Es ist interessant zu beobachten, dass die Regierung in Ljubljana in den letzten Monaten mehr Wert auf den Beitritt zur Nato als zur EU legte: »Wenn die slowenische Regierung vor die Wahl gestellt würde, entweder der Nato oder der EU beizutreten, sie würde sich wohl für die Nato entscheiden«, sagt Michl Ebner, der Vorsitzende des gemischten Ausschusses EU-Slowenien im Europaparlament.
Rationale Gründe hat diese Präferenz nicht, vielmehr spielen psychologische Faktoren eine Rolle. Zwar sieht man sich nicht als Teil des Balkan, gleichzeitig kann man aber nicht ganz verdrängen, dass diese Weltgegend recht nahe und noch immer instabil ist. Der kurze militärische Konflikt um die Unabhängigkeit bleibt der slowenischen Regierung eben doch in Erinnerung. In der Bevölkerung spicht sich allerdings eine Mehrheit von 57 Prozent für einen Beitritt zur EU aus.
Aber nicht nur die Altlasten der Vergangenheit lassen die slowenische Regierung Schutz bei der Nato suchen, auch die Unberechenbarkeit eines neuen Nachbarschaftskonfliktes macht die Nato so attraktiv. Seit Jahren tobt ein Kleinkrieg zwischen Slowenien und Kroatien um die Bucht von Piran, in dem zwischen den Küstenwachen beider Staaten auch schon mal Schüsse fallen.

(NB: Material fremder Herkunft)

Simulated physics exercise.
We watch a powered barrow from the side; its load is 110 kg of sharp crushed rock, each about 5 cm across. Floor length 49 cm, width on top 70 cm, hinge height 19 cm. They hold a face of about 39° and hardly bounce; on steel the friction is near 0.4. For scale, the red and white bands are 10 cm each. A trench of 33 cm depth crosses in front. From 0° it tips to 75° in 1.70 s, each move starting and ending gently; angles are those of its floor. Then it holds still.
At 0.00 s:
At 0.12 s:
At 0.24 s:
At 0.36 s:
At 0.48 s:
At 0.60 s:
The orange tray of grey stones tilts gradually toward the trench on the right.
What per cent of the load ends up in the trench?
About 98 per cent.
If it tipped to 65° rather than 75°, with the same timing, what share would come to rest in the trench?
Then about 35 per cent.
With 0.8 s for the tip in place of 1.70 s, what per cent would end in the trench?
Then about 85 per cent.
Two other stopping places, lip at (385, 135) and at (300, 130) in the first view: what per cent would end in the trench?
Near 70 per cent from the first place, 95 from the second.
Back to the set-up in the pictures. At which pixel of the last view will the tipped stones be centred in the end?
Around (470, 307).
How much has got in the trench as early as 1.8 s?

Kroatien beansprucht einen insgesamt sechs Kilometer langen Küstenstreifen entlang des Städtchens Piran für sich, Slowenien tut das gleiche und weiß, dass nur so der Zugang zum offenen Meer erhalten bleibt. Ansonsten wäre der slowenische Zugang zur Adria auf 36 Kilometer beschränkt, gleichzeitig würden sich die Hoheitsgewässer Kroatiens und Italiens vor der slowenischen Küste kreuzen. Wenn Slowenien nun der Nato und der EU beitritt, hätte es mit der Rückendeckung der beiden mächtigsten internationalen Organisationen auf dem europäischen Kontinent eine enorm verbesserte Verhandlungsposition.
Der Konflikt mit Kroatien könnte sich unterdessen noch verschärfen, denn die Kroaten fühlen sich durch die rasche Integration des nördlichen Nachbarn in die EU und die Nato ein wenig abgehängt. Noch vor wenigen Jahren schwebte Spitzenpolitikern aus beiden Staaten vor, sich gemeinsam um die Integration ihrer Staaten in die europäischen und die transatlantischen Strukturen zu bewerben.
In Zagreb fürchtet man nun, dass die Nato und die EU mit neuen Mitgliedsstaaten gesättigt sind und eine Aufnahme Kroatiens wohl noch länger auf sich warten lässt. Die Beteuerung Kucans, Slowenien wolle eine »Brücke für einen baldigen Beitritt Kroatiens« zur Nato sein, muss für kroatische Ohren deswegen etwas gönnerhaft klingen.